Peet’s land bank totals nearly 28,000 lots, including almost 17,000 lots that are 100% owned and on the company’s balance sheet, and almost 11,000 lots held in various funds management structures. Fullarton described the portfolio as spread nationally across 43 projects, with notable exposure to Western Australia and Queensland.

From an ESG perspective, Fullarton cited two awards received during the half:

  • Fort Largs in Adelaide was awarded Best Master Plan Community and Project of the Year by UDIA in South Australia.
  • Brabham in Perth received the Excellence in Sustainability Award from UDIA in Western Australia.

Profit drivers, cash flow, and balance sheet

Fullarton attributed improved profitability to stronger sales and settlements volumes. He said sales growth was driven “specifically” by Western Australia, while settlement increases were driven across Western Australia, Queensland, and South Australia. The volume increase lifted revenue and flowed through to a stronger EBIT outcome, with NPAT rising disproportionately due to margin improvement.

Book net tangible assets (NTA) were AUD 1.44. Fullarton noted the company’s assets are held at cost and that the book value does not reflect “the true market value” of assets on the balance sheet or co-investments held within funds management structures.

On cash flow, the company reported a AUD 238 million cash inflow tied to improved activity. Fullarton said development expenditure was lower than the prior corresponding period (from AUD 131.7 million down to AUD 121.9 million) due to the development cycle within the portfolio. He also highlighted a “material improvement” in cash flow distributions and dividends from associates and joint ventures, reflecting returns from co-investments in funds management vehicles. Operating cash flow before acquisitions was “just under” AUD 71 million.

Land acquisition payments in the half were limited to term payments on the University of Canberra project, according to Fullarton.

Balance sheet metrics included total assets of “a little over” AUD 1 billion. Net debt declined from AUD 243.6 million at June last year to AUD 216.2 million, a reduction of about AUD 27 million, with gearing at 24.7%—within the company’s target range. Fullarton also said Peet had more than AUD 200 million of cash and debt facility headroom at the end of the half.

Dividend, segment mix, and outlook

Management declared an interim dividend of AUD 0.065 per share, fully franked. Fullarton said this was at the high end of the company’s payout policy range of 50% to 60%, and that management viewed it as appropriate given earnings performance, the balance sheet position, and expectations for the remainder of FY2026 and into FY2027.

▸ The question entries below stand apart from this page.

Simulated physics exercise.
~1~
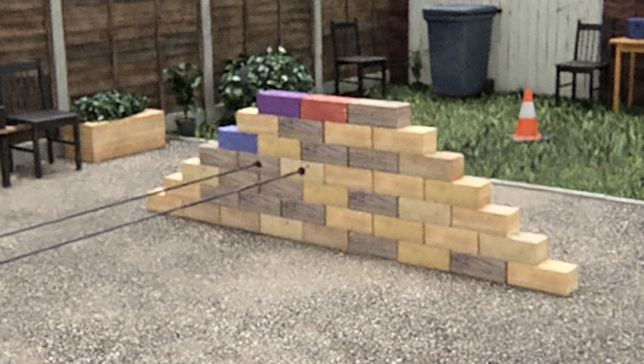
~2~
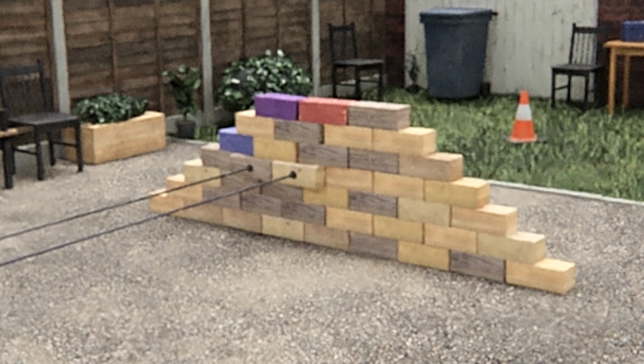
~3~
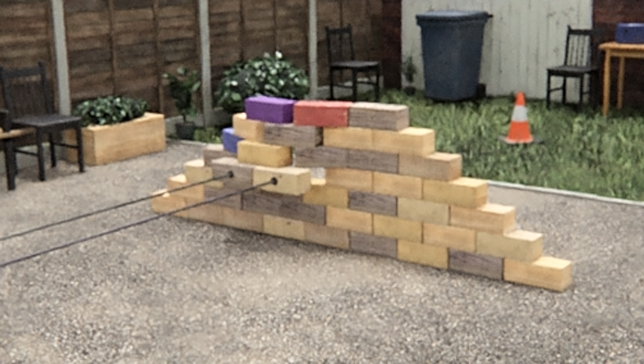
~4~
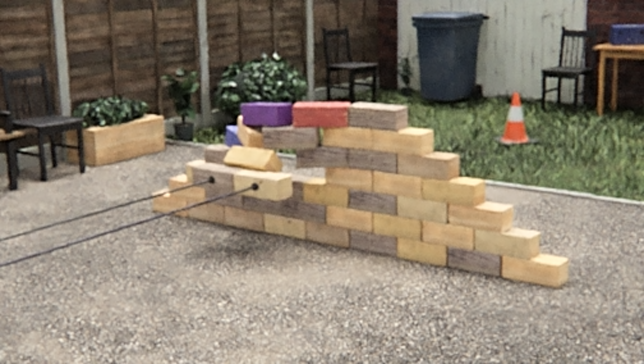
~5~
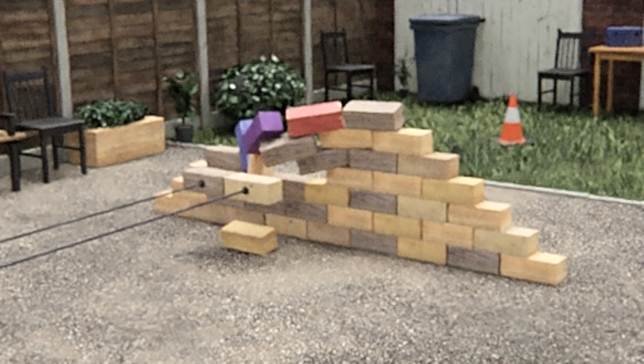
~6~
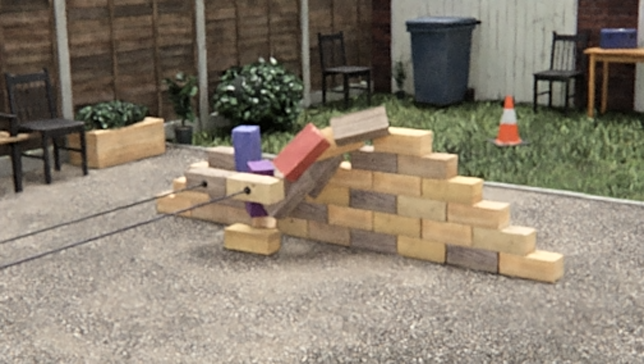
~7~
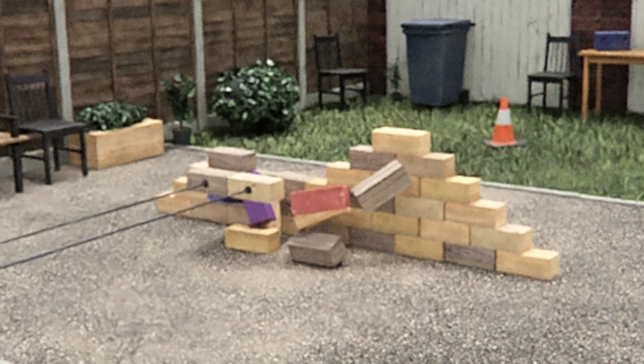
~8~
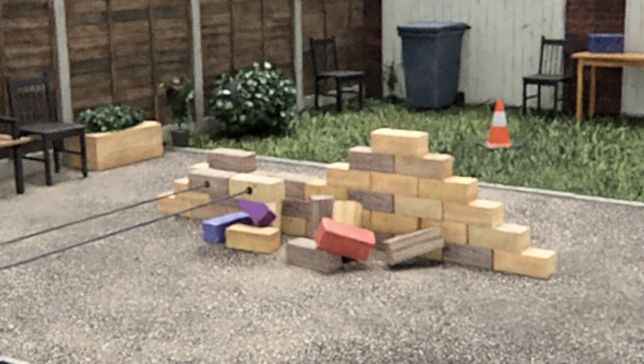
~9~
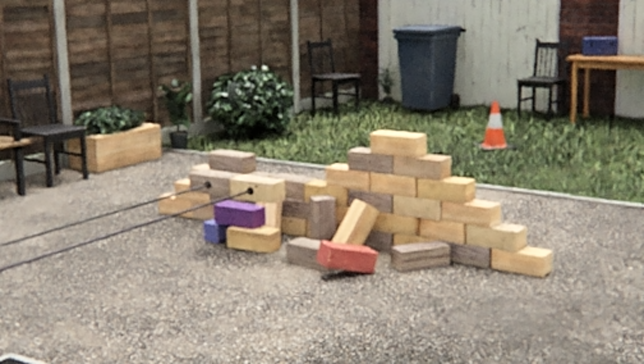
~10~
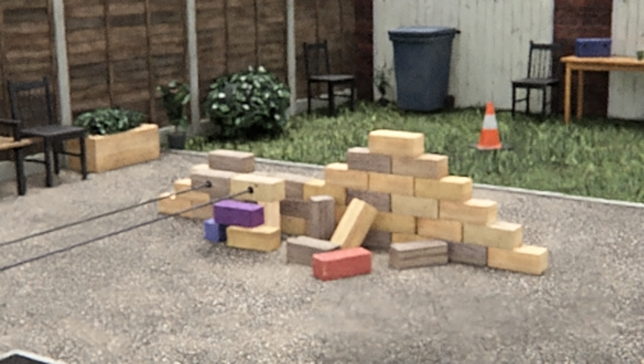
A stepped wall of wooden blocks stood in a back yard as two dark lines pulled a pair of blocks out to the left, then the blue, purple and red blocks above tumbled down, leaving a gap and a scattered heap in front.
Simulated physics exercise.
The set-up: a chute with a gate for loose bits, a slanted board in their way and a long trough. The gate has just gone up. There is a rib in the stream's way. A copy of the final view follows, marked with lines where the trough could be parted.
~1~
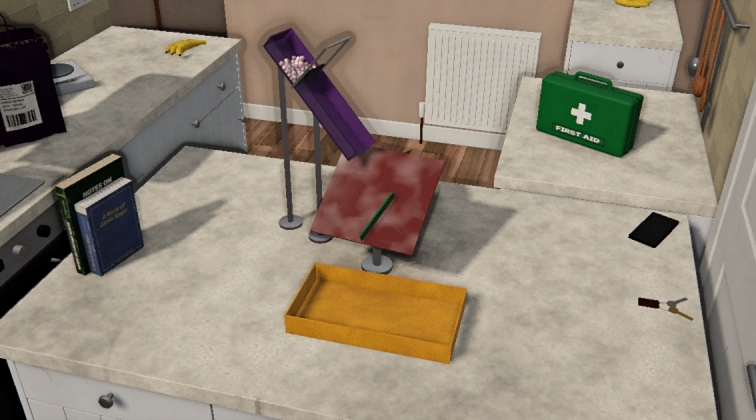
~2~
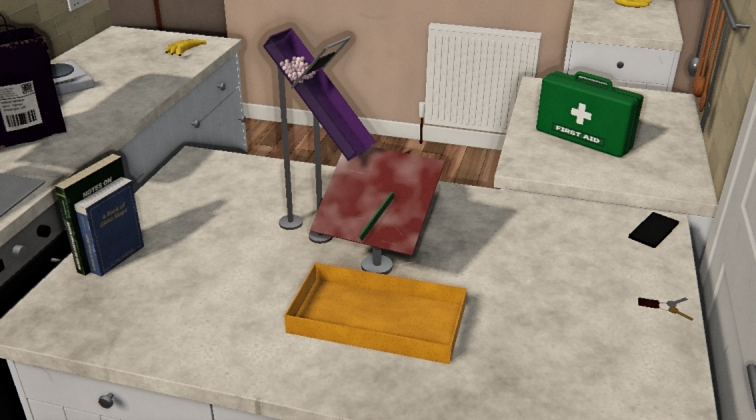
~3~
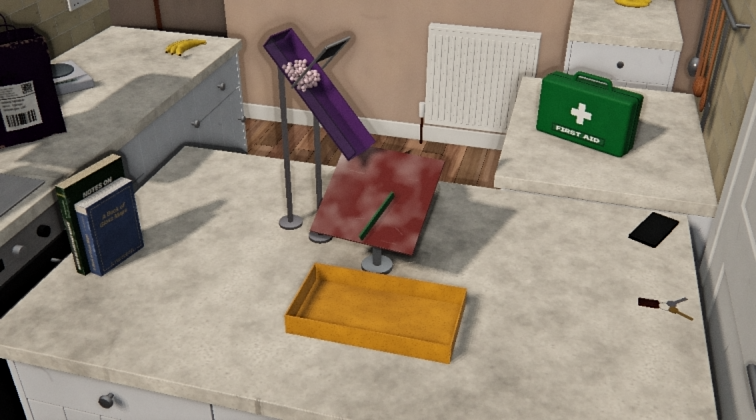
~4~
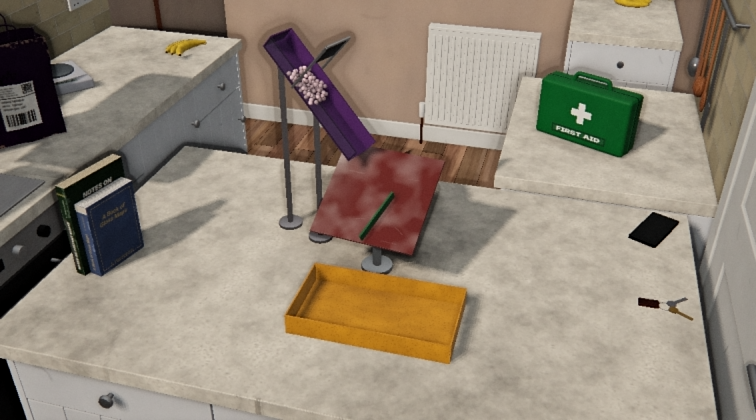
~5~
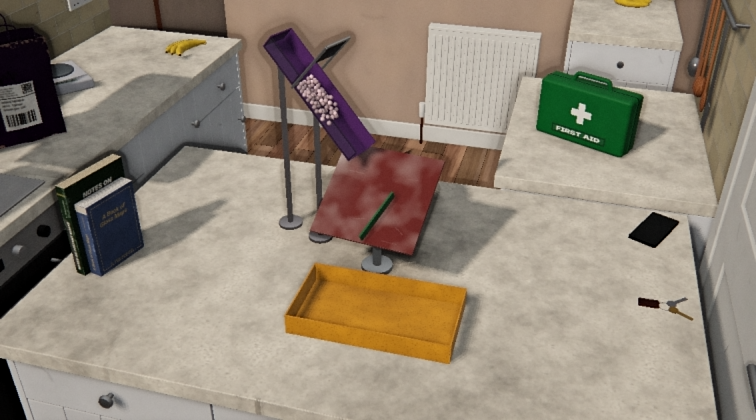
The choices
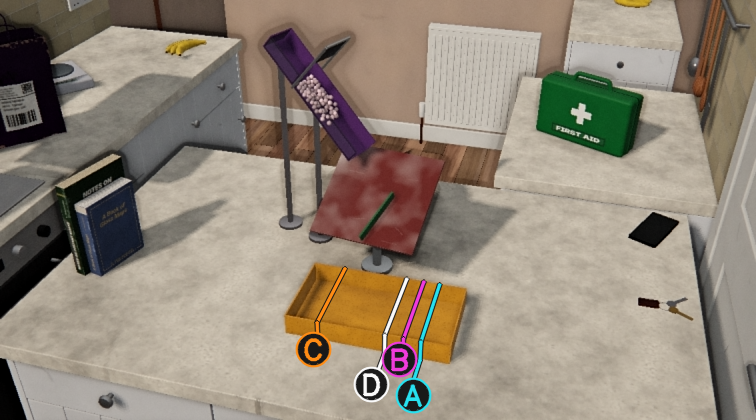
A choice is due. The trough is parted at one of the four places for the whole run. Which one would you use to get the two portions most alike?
I would pick line C.
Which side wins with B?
Left.
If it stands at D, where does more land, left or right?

In terms of earnings mix, Fullarton said 55% of first-half earnings came from the development portfolio (100% owned, on-balance sheet projects) and 45% from funds management. He compared that with FY2025, when the mix was 49% balance sheet and 51% funds management, and said the change reflected settlement timing within balance sheet projects.

Geographically, Western Australia and Queensland were the largest contributors in the half, with the two states accounting for 81% of EBITDA (compared with 75% combined in FY2025). South Australia contributed 12%, while Victoria and the ACT/Canberra region were described as smaller contributors in the half but potential upside as those markets improve.

Contracts on hand increased from AUD 612 million at 30 June 2025 to AUD 776 million at 31 December 2025, reflecting strong conditions particularly in Western Australia, Queensland, and South Australia, Fullarton said.

For guidance, Fullarton said FY2026 will be a record year but noted a “slight first half skew” due to timing, as the team brought forward activity into December that otherwise may have occurred in January and February. The company upgraded FY2026 NPAT guidance to AUD 86 million to AUD 90 million, from the AUD 74 million to AUD 78 million range announced in November. Fullarton attributed the upgrade primarily to strong performance in Western Australia and Queensland, and said the company expects earnings in FY2027 to be better than FY2026.

No questions were asked during the call’s Q&A portion.

About Peet (ASX:PPC)

Peet Limited acquires, develops, and markets residential land in Australia. It operates through Funds Management, Company-Owned Projects, and Joint Arrangements segments. The company provides underwriting, capital raising, and asset identification services; acquires parcels of land primarily for residential development purpose; produces non-residential blocks of land; and undertakes the development of land through joint arrangements with government, statutory authorities, and private landowners. Peet Limited was founded in 1895 and is based in Perth, Australia.